1960年代に、残った船体は爆撃訓練の標的になり爆破され、現在の今の場所へ沈むこととなりました。
沈飛行機ポイント「エミリー(旧名B-29)」を潜る
沈船の次に潜ったのは、太平洋戦争時代に使用されていた、飛行機。
ポイント名は旧名「B-29」の「エミリー」。
現在も全4機のプロペラは残り、また翼、機銃座、ハッチなども確認可能。
海底には、日本語の慰霊碑なども建てられていました。
松安丸の時より透明度は下がってしまったものの、さほど流れもなく、じっくりと見て回ることができました。
戦跡系のダイビングではありますが、日射しが強く明るいこともあり、視界も気持ちもそこまで重苦しくなることもありません。
B-29といえば有名なアメリカの大型爆撃機ですが、このポイントに沈んでいる飛行機がB-29ではないとわかったのはポイント名がすっかり定着してしまった後のことなんだとか……。
現在では、この飛行機は日本の博物館の1機と、サイパンの海底でしかその姿を見ることができないので、そういった意味でもサイパンのこのポイントはとても貴重。
ぜひ透明度の良い冬のサイパンでじっくりと見て欲しいと思います。
これら沈船のポイントは11月~4月頃までがシーズンだとのことです。
エミリー(旧名B-29)
トシさんの話では、B-29というポイントに沈んでいる飛行機は、太平洋戦争時代に旧日本軍が使用していたもので、川西航空機製の二式大艇。当時、日本海軍機にはプロペラの中央部に風の抵抗を無くすための円錐型のカウリングが装備されていたことなどから、B-29ではないことに気づいて調べていると、シリアルナンバーのプレートが発見されたのだろという。当時4つのエンジンを持つものは日本でも最大で、また、航続距離が素晴らしいことから、米軍は喉から手が出るほどこの飛行機の情報は入手したいものだったのだとか。
サイパンから戦後70年に思いを馳せて……
今年は戦後70年という節目の年ということで、今回のサイパンでは、レックダイビングをしたいと思っていました。
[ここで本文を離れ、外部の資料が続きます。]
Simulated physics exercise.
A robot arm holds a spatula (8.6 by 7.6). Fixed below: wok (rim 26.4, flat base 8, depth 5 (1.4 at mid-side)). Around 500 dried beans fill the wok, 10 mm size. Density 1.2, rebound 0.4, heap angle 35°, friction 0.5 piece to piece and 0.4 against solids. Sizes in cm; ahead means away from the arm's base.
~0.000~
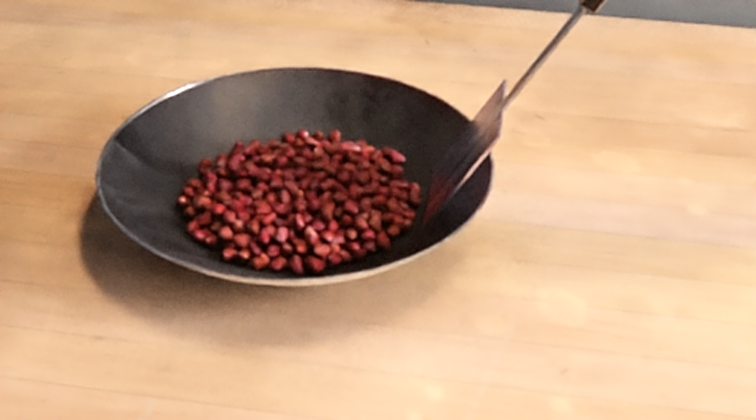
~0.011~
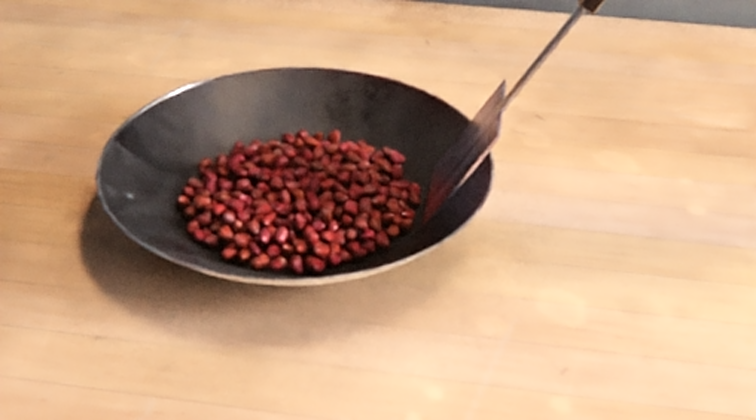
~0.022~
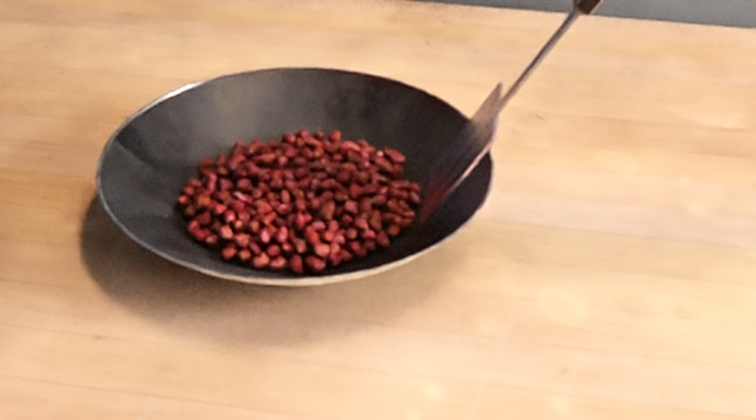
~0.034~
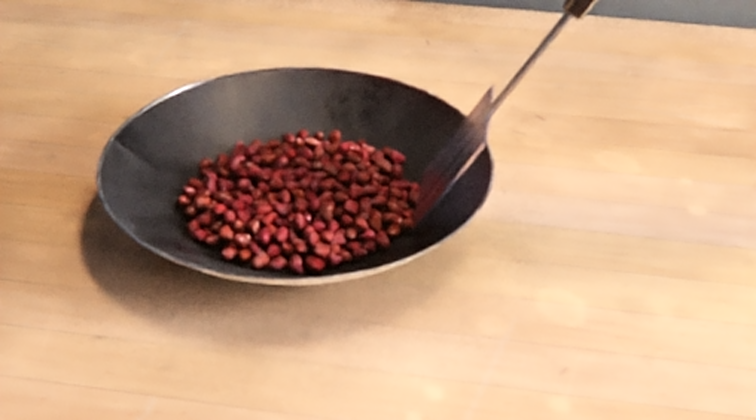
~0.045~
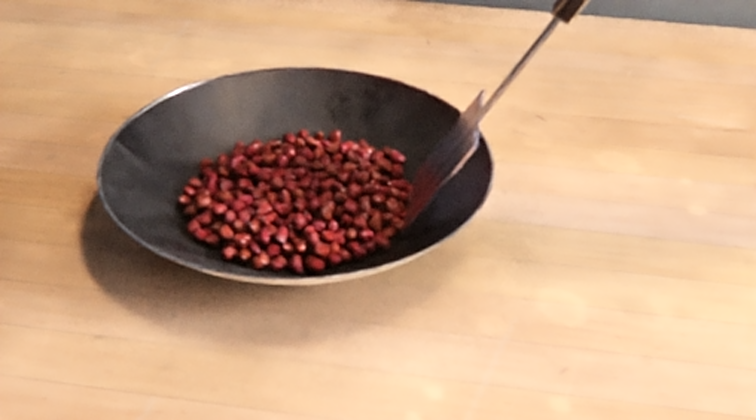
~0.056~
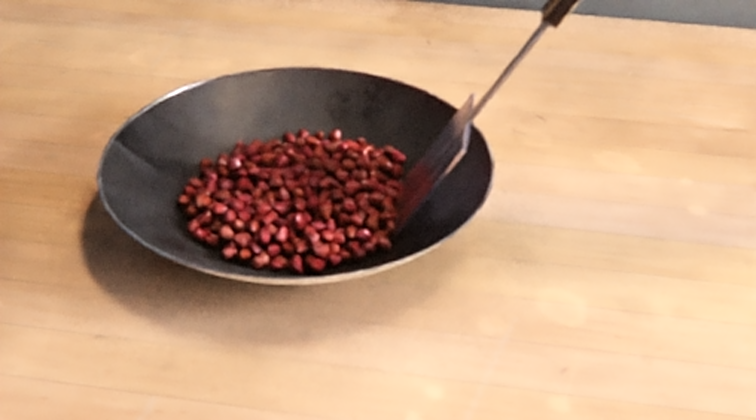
A metal spatula with a dark handle slides slowly down and to the left inside a wok, its blade pressing against the right edge of a heap of beans. The dark, round wok sits on a pale wooden surface, seen from above at an angle, with reddish-brown beans piled in its middle. The beans at the right shift slightly leftward, while the wok and camera stay still.
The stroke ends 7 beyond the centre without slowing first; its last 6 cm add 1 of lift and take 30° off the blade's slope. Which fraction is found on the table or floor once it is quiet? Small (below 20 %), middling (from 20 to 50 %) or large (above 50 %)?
A small share, below 20 %, ends on the table or floor.
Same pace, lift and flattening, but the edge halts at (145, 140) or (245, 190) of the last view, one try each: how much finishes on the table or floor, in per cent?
Some 40 and 0 per cent.
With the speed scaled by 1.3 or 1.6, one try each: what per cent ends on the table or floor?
About 20 and 25 per cent.
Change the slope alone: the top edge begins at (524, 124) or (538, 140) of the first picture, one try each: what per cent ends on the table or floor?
Some 15 and 15 per cent.
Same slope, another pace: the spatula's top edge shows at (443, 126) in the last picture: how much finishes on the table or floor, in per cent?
About 30 per cent.
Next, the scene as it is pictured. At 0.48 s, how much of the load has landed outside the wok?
Roughly 10 per cent.
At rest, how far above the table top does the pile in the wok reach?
Some 7.0 cm.
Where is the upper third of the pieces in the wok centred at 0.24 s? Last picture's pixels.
Near (178, 151).
After 0.15 s, sloping 60°, highest piece 6 above the table; 502 in the wok.
After 0.24 s, sloping 49°, highest piece 8 above the table; 501 in the wok, 1 on the blade or in flight.
After 0.48 s, sloping 30°, highest piece 7 above the table; 451 in the wok, 49 on the table or floor, 2 on the blade or in flight.
After 1.53 s, sloping 30°, highest piece 7 above the table; 451 in the wok, 51 on the table or floor.
At rest, 451 in the wok, 51 on the table or floor. That is 10 % on the table or floor.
戦後60年の時、ちょうど大学入試を迎えた私は、「戦後60年をどう捉えているか」という内容についての小論文のテストがありました。
当時は試験ということもあり、1年を通してよく戦争についての話を調べたり聞いたりしていたなと思い出します。
この10年、私自身、身近な話題でない分考える時間も少なかったですが、考えてみれば、ダイビングの盛んな世界の海は、太平洋戦争の激戦地とも重なります。
この節目の年に戦跡のある海へ潜りに行って、海の中での黙祷。
ダイバーにしかできないことです。
ダイビングサービスMSC
MSCは1972年の設立された、これまで無事故の老舗ダイビングショップ。
トシさんは、NMDOA(北マリアナ諸島ダイビング事業者組合)の代表でもあり、NMDOAを通してサイパンのダイビングの安全や発展に力を注ぐ。
今話題のソフトバンク工藤監督に似ていることは、本人が喜ぶかわからないので言っていない。